Los colombianos nos hemos demorado en entender, como declaró Winston Churchill, que los demócratas no podemos pactar “con el mal impenitente.”
Según la encuesta más reciente de Invamer, por primera vez desde el 2006, una mayoría abrumadora de los colombianos está en desacuerdo con “sacrificar parte de la justicia por negociar la paz.” Si la paz se refiere al silencio de las armas, la reconciliación nacional, la tranquilidad cotidiana y el imperio de la ley, está más lejos que hace un año. Sin embargo, hoy el peso humillante de la injusticia duele más que el temor a la violencia.
La situación era muy distinta entre los años 2006 y 2013. Se materializaban espectaculares reducciones en nuestras tasas de secuestros y homicidios, que anteriormente habían sido de las más altas del mundo. Cada año caían menos soldados en combate, se abatían más delincuentes y crecía la confianza en el futuro del país. Nadie contemplaba la futura imposición de injusticias atroces por parte de poderosos criminales - ni de capos dando órdenes desde prisiones palaciegas, ni del terrorismo gobernando un territorio del tamaño de Suiza-. Sin embargo, se aceptaban ciertas concesiones pragmáticas a aquellas organizaciones dispuestas a desmovilizarse para consolidar una paz cada vez más cercana. Con pocas excepciones, durante ese periodo, el 40-60% de los colombianos estaban dispuestos a sacrificar la justicia por la paz.

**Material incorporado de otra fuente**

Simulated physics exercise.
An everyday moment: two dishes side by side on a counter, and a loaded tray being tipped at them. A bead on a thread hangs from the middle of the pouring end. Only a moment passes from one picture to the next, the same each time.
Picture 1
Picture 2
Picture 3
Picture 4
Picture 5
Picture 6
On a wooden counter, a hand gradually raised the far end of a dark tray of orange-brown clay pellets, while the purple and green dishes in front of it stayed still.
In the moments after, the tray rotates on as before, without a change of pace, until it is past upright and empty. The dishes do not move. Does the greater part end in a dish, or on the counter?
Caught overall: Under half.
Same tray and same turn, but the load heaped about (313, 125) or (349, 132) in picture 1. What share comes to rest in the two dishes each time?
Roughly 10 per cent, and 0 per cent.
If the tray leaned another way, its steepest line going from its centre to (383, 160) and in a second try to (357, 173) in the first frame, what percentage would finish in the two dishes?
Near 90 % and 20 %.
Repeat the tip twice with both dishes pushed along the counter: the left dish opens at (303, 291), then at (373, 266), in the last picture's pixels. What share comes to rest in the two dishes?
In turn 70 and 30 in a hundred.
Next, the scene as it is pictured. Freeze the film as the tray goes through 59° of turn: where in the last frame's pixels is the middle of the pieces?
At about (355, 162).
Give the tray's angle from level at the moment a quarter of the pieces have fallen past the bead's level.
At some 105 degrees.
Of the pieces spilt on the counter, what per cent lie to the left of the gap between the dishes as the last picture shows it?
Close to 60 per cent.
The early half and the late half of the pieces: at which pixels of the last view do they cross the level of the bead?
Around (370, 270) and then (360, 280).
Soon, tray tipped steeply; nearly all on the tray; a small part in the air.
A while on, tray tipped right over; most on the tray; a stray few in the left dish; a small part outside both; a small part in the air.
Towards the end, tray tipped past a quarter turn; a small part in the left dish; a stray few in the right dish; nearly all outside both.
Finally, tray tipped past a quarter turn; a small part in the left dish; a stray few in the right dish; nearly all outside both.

Entre 2013 y 2022, años marcados por el proceso de La Habana, surgió un nuevo paradigma. La seguridad siguió mejorando modestamente, aunque con algunos retrocesos en materia de cultivos ilícitos y delincuencia urbana. Surgió la narrativa de que para seguir progresando era imprescindible un pacto faustiano con las Farc. Nos enteramos que tendrían curules garantizadas en el congreso, que podrían lavarse las manos de las peores atrocidades sin pasar un día en la cárcel, y que se negociaría nuestro modelo económico con Marxistas. Sin embargo, se nos prometió que nuestra actitud magnánima y conciliadora sería recompensada con la desmovilización de las Farc, la derrota de sus vestigios, y la consolidación de una democracia estable y próspera. Atraída por estos “dividendos de la paz,” una minoría considerable de colombianos -entre 30 y 45%- aún optaba por sacrificar la justicia por la paz. En julio del 2022, esa minoría llegó a su punto máximo, seducida por el canto de sirena de la Paz Total.

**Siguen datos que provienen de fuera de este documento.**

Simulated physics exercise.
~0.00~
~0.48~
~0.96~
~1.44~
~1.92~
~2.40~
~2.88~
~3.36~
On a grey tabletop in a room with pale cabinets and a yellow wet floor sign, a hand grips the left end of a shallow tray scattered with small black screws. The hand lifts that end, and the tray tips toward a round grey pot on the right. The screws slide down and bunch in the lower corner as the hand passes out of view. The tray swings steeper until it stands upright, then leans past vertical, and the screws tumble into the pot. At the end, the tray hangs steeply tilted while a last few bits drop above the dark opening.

El último año hemos presenciado un proceso que, lejos de consolidar la paz, sólo ha intensificado la injusticia. A diferencia de las Farc, el Eln se rehúsa a “cuidar parques o cosas por el estilo,” afirmando que nunca aceptará desmovilizarse. Considera que, si no puede secuestrar y exportar cocaína, se le está “asfixiando económicamente,” por lo que exige un fondo internacional para abastecerse en un país con millones de personas decentes en la pobreza.
Lo exige una guerrilla colombo-venezolana de 5.000 integrantes, mucho menor que los 20.000 miembros de las Farc o los 30.000 paramilitares que nos amenazaban en el 2002. Se lo exige a un estado cuyo presupuesto militar es el cuarto más grande de América y cuyos valerosos soldados son los más preparados del continente. Aun así, un gobierno negligente permite que suban los secuestros y que se reduzca en un 71% la erradicación de cultivos, sin siquiera considerar dejar la mesa de negociación. Hoy, solo el 25% del país sacrificaría la justicia por la paz. Recordemos las lecciones de nuestra época y recuperemos la justicia para volver a vislumbrar la paz.